The one thing I will stake my name on in this post is that no matter what you think about the way that technology has impacted hunting, we must also be aware that technology now makes us as hunters that much more scrutinized as well.  The non-hunting public (which as I’ve alluded to before has as much to do with our continued existence as hunters as do our actions on their own merits) now has access through social media and widespread video to a lot of information and visual evidence of what happens in the field.  If all we show is hunters whooping it up as geese and ducks careen out of the sky, or bow kills that decapitate a turkey and send it flopping about as the shooter giggles, or mile long rifle kills that strike down a mountain goat like a lightning bolt thrown by almighty Zeus himself, then what are the people that we rely on for legislative support going to think and do?  That is to say nothing about the idiots who post photos and video of wantonly cruel or illegal acts on the internet…non-hunters lump us in with those nitwits too in case you were wondering.  Don’t believe me?  Ask around.  Killing is a part of the game, but it is not the only part and depending on who you speak with, it is not even the most important part.

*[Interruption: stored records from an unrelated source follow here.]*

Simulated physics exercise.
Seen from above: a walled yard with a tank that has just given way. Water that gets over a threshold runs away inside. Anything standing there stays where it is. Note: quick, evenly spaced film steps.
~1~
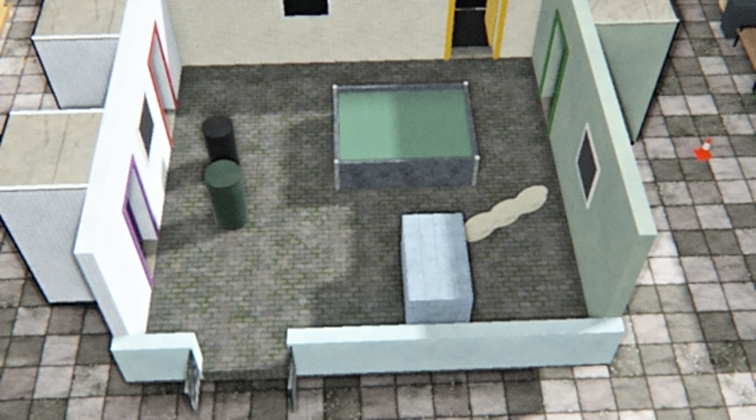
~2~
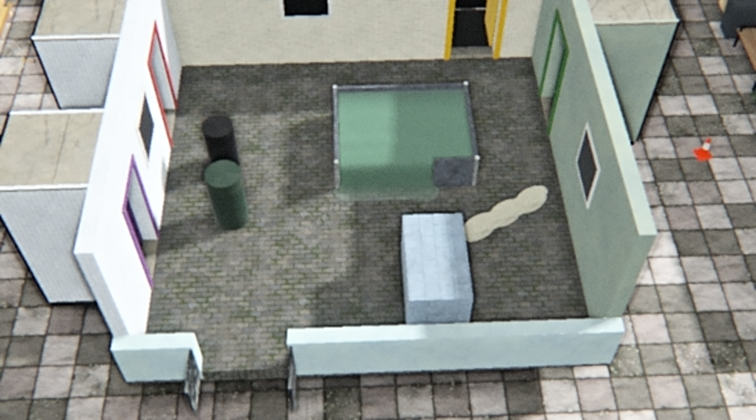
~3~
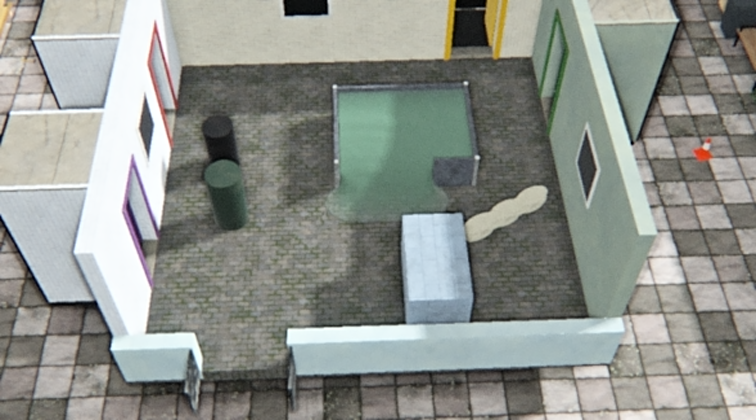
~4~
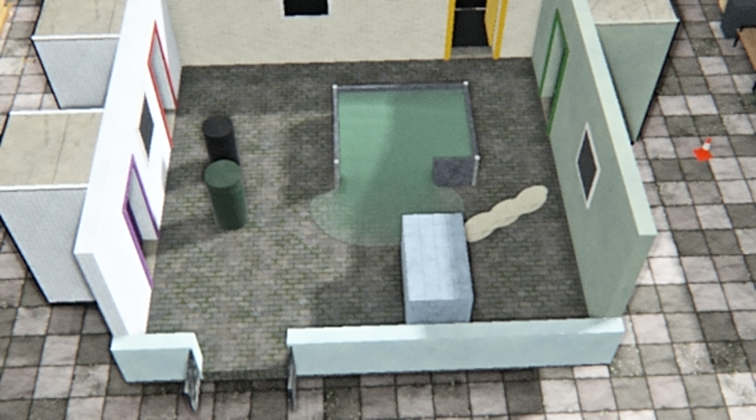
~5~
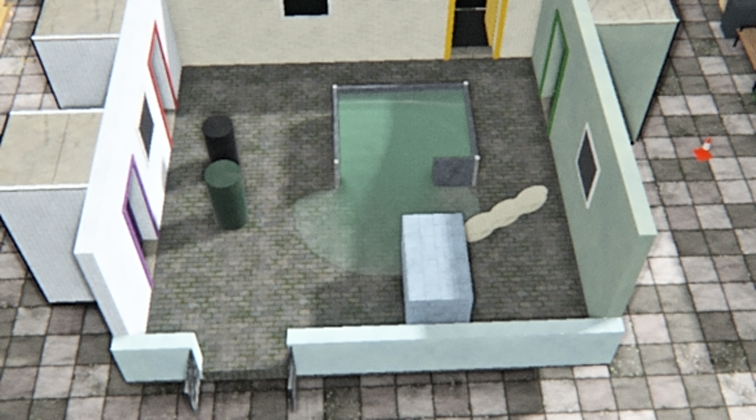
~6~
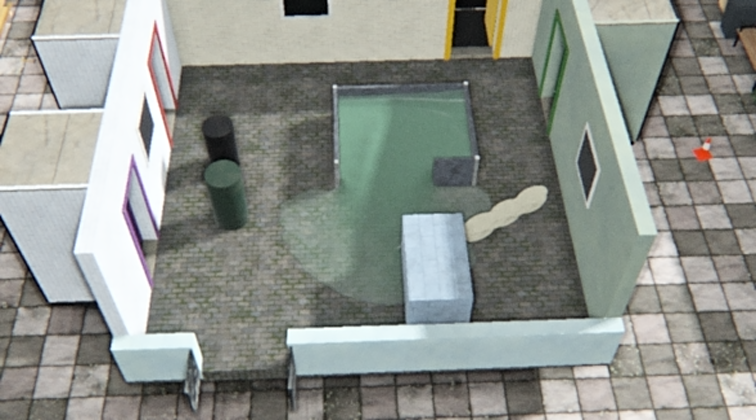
A walled yard held an open tank of still green water until most of its front side gave way, and the water poured out, spreading across the paving and around the pale box.
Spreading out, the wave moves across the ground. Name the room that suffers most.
Purple.
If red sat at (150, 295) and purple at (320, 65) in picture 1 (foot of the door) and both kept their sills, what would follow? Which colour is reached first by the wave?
First is the red-painted one.
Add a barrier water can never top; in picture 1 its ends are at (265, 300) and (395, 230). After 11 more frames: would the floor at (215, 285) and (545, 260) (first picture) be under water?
As listed: Under water, under water.
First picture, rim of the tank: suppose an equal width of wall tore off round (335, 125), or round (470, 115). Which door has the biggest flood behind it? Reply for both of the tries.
The door marked red; the green one.
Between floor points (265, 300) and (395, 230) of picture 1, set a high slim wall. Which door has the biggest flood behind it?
The answer here is the one in purple.
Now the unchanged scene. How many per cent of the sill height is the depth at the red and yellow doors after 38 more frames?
About 150 %, then 0 %.
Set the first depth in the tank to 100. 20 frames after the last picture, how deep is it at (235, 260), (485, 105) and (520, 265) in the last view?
Going place by place: 2 %, 0 % and 4 %.
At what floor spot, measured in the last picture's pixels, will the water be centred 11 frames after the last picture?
It is around (386, 220).
A moment on, water covers 25 % of the floor; yellow door not reached, red door not reached, purple door not reached, green door not reached.
Next, water covers 40 % of the floor; yellow door not reached, red door not reached, purple door not reached, green door not reached.
Then, water covers 50 % of the floor; yellow door not reached, red door not reached, purple door wet at the sill, nothing in, green door not reached.
Later, water covers 70 % of the floor; yellow door not reached, red door wet at the sill, nothing in, purple door some in, green door wet at the sill, nothing in.
In the end, water covers 90 % of the floor; yellow door wet at the sill, nothing in, red door a trickle in, purple door some in, green door wet at the sill, nothing in; the purple door has let in the most.
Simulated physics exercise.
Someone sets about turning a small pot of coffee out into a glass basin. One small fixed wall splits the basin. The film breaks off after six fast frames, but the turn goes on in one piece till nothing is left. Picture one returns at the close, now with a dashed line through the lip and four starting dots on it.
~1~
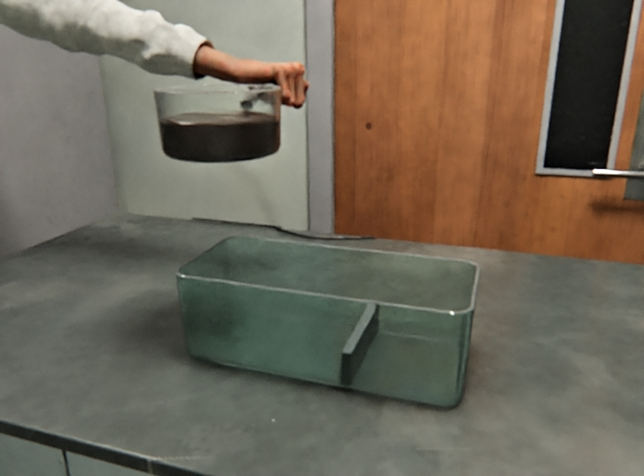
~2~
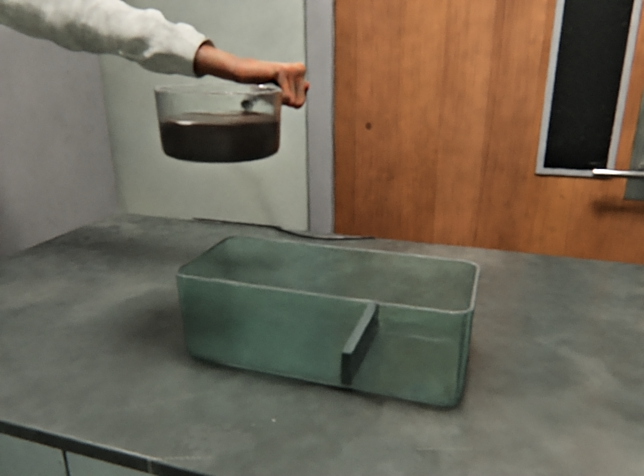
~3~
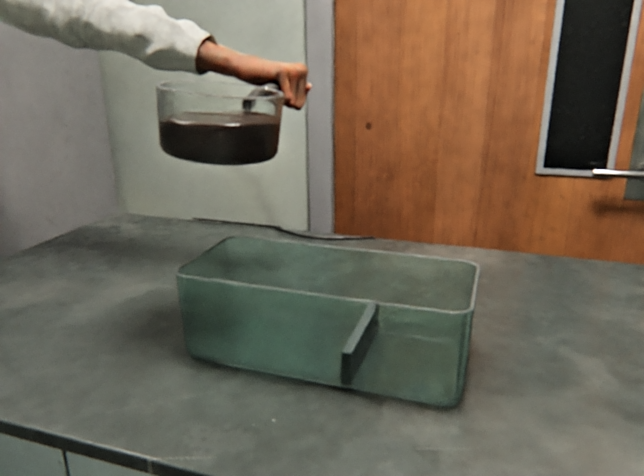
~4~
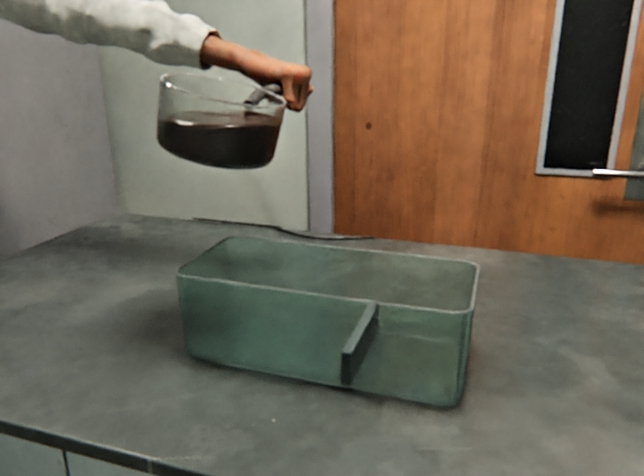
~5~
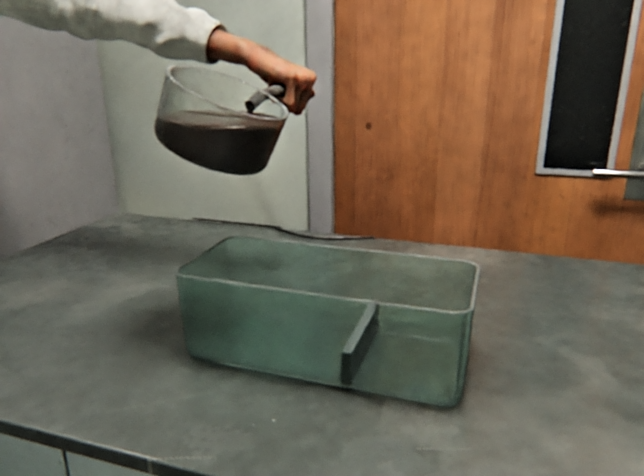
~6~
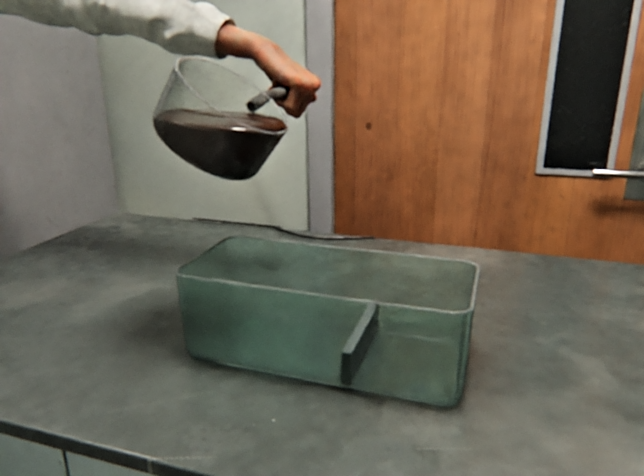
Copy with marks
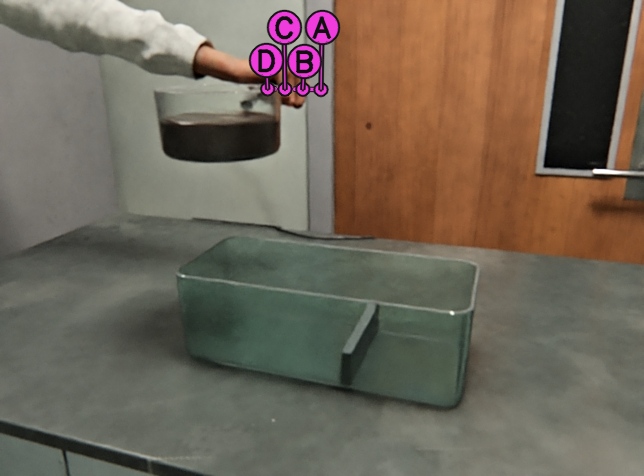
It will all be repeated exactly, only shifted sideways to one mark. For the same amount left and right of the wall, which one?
Go for A.
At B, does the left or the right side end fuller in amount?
The left one.
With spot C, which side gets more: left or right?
The left side.
On the marked copy, A at (321, 89); B at (302, 89); C at (285, 89); D at (267, 88).
With A, about 50 % ends left of the wall and 48 % right of it.
With B, about 73 % ends left of the wall and 25 % right of it.
With C, about 93 % ends left of the wall and 4 % right of it; 3 % is lost outside.
With D, about 92 % ends left of the wall and 6 % right of it.
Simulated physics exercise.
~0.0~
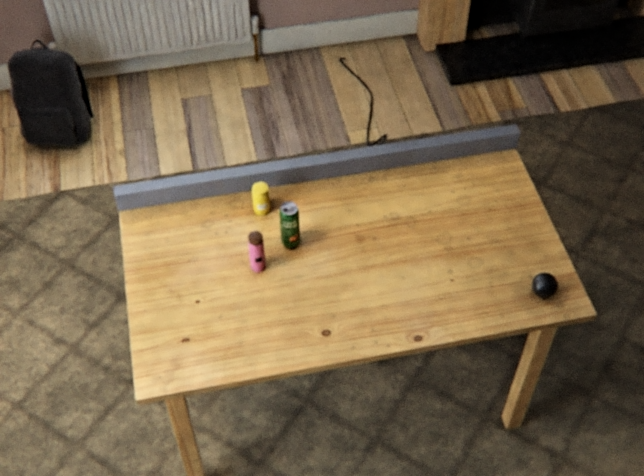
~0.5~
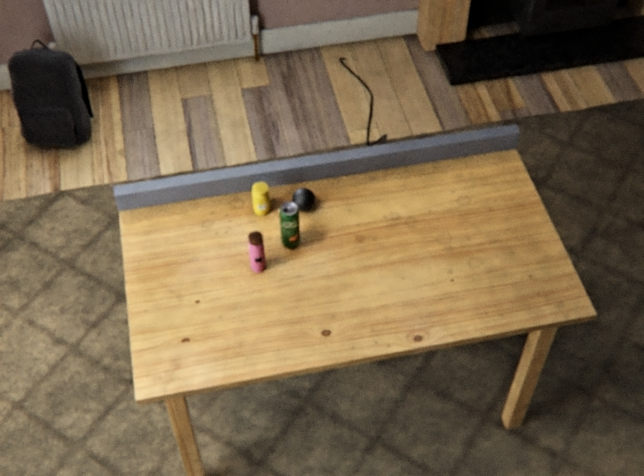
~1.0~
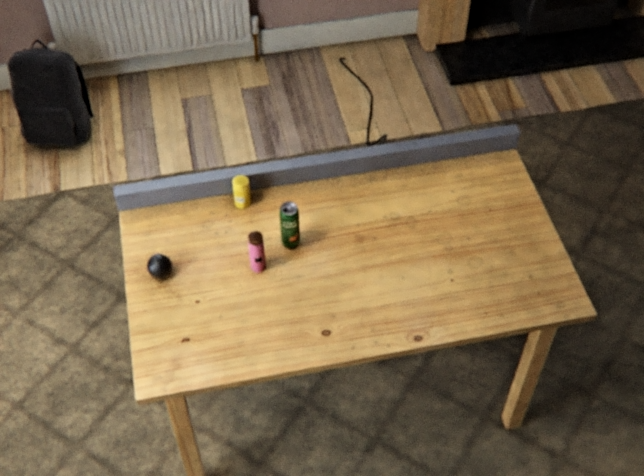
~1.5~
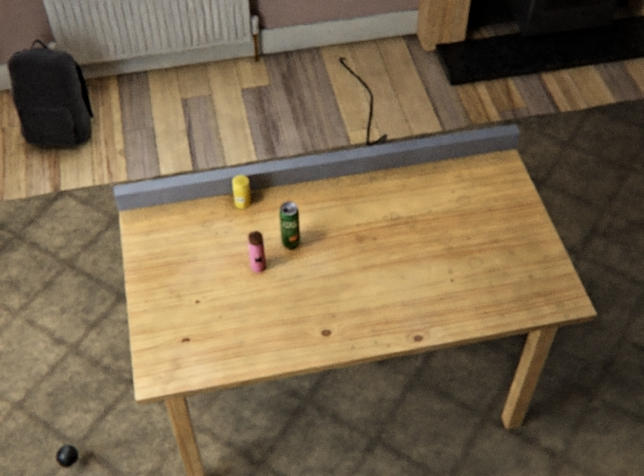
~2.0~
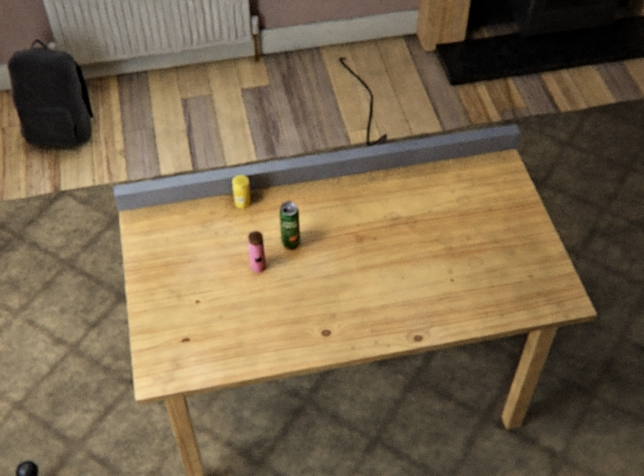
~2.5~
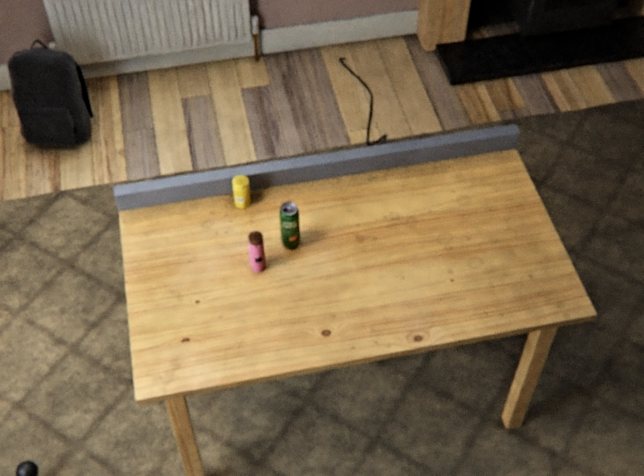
A black ball sits near the right end of a pale wooden table, seen from above in a room with a radiator, a backpack and patterned flooring. Toward the left stand a yellow shaker, a green can and a pink shaker with a dark top, with a grey rail along the far edge. The ball travels left to the rail, close beside the yellow shaker. It then heads left and toward the viewer, and the yellow shaker shifts slightly left, still upright. The ball leaves the table and comes to rest on the floor at lower left, while the can and pink shaker stay put.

But aside from that whole debate, the bottom line is if we don’t police ourselves and make well-meaning, informed, and justified decisions about how we use technology in the field and how we use it to market ourselves in the public, someone else is going to take it upon themselves to make that decision for us.  If that happens we might as well all get a Kindle and read some classic hunting stories from the likes of Hill, MacQuarrie, and O’Connor, because by then it may be increasingly difficult for us to make our own new tales of hunting adventure.